For a while we thought Ben would have been the only child in the family, although that’s not what we wanted for him. Fostering changed that.
We didn’t decide to become foster carers so that our son could have siblings – that was never the plan – but because of it, he won’t grow up as an only child. I understand how hard it will be for him, some days he might even resent the choice we made, but my hope is that there will be something in it for him too.
Nobody ever mentions the positives of having a foster brother or sister; everyone always dwells on the heartbreak of seeing them leave.

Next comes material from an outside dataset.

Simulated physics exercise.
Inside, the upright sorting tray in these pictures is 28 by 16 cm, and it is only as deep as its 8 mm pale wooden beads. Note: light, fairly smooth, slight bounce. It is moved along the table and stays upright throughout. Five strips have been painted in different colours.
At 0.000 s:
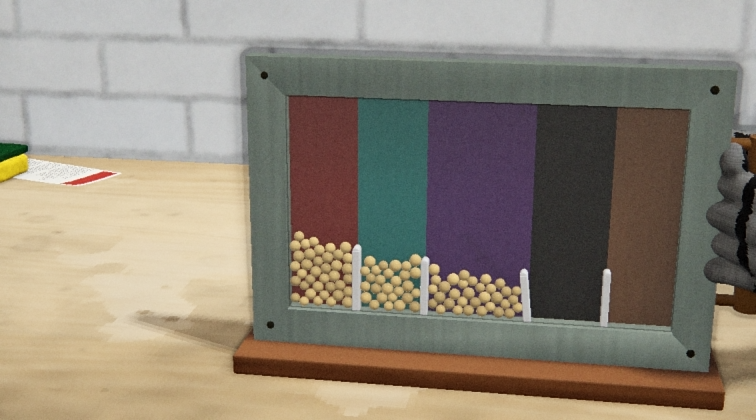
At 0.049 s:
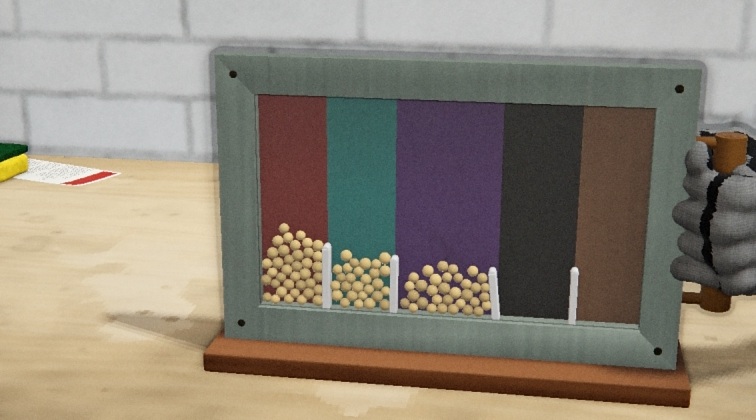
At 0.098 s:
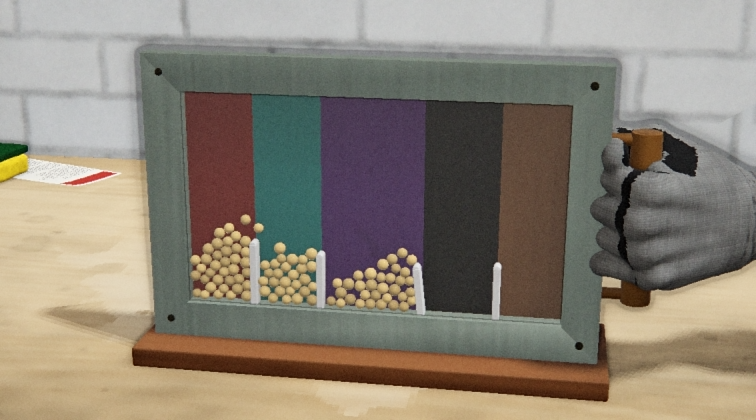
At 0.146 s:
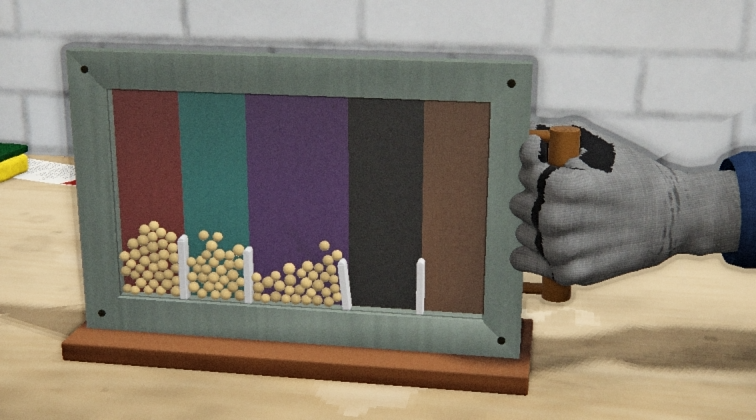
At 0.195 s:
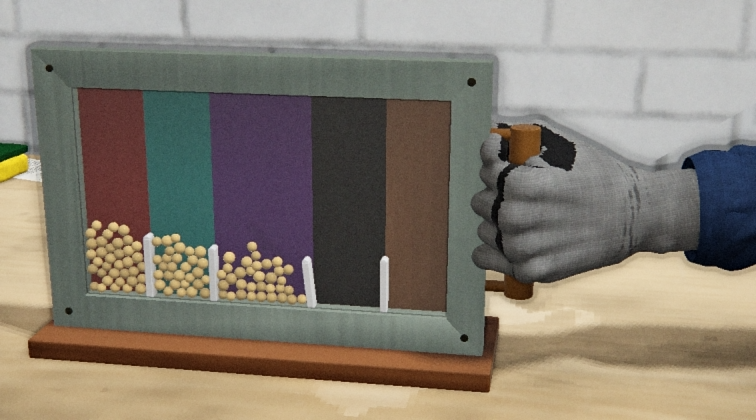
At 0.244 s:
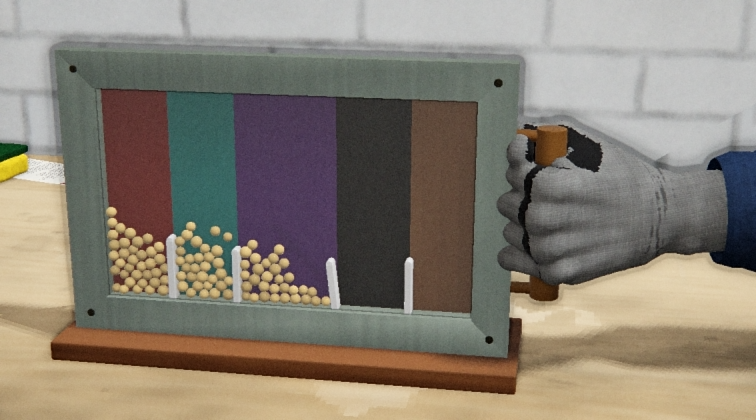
A gray-gloved hand slid an upright tray with five coloured strips to the left across a wooden table, then nudged it slightly back right, while the pale beads inside shifted and heaped up unevenly.
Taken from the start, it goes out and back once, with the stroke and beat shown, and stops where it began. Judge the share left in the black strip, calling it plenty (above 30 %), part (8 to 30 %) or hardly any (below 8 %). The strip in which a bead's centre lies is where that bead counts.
Call it hardly any.
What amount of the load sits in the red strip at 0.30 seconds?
Close to 40 per cent of the load.
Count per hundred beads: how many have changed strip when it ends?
Moved: Close to 5 %.
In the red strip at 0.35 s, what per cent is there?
Roughly 40 per cent.
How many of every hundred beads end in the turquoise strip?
Roughly 30 %.
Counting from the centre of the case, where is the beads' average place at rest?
Some 6 cm left and 6 cm below.
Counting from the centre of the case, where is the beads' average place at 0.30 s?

There must be something to gain from sharing our life with someone, even if only for a short while, and I hope Ben will be able to see that. Because there is no point in trying to help others if it comes at the expense of someone else, least of all your own child. That would be the exact opposite of selfless; that would be us just being selfish.
We have been foster parents for 8 years, our bio daughter was 9 when we started and has gained 2 long term fostered brothers and 2 long term fostered sisters… we though we were too old to start again but are now the long term foster mum and dad of 7 & 8 year old sisters..our oldest bio is 30 and we are 53 and 67 and this wasn’t the plan but it has truly kept us young so never say never!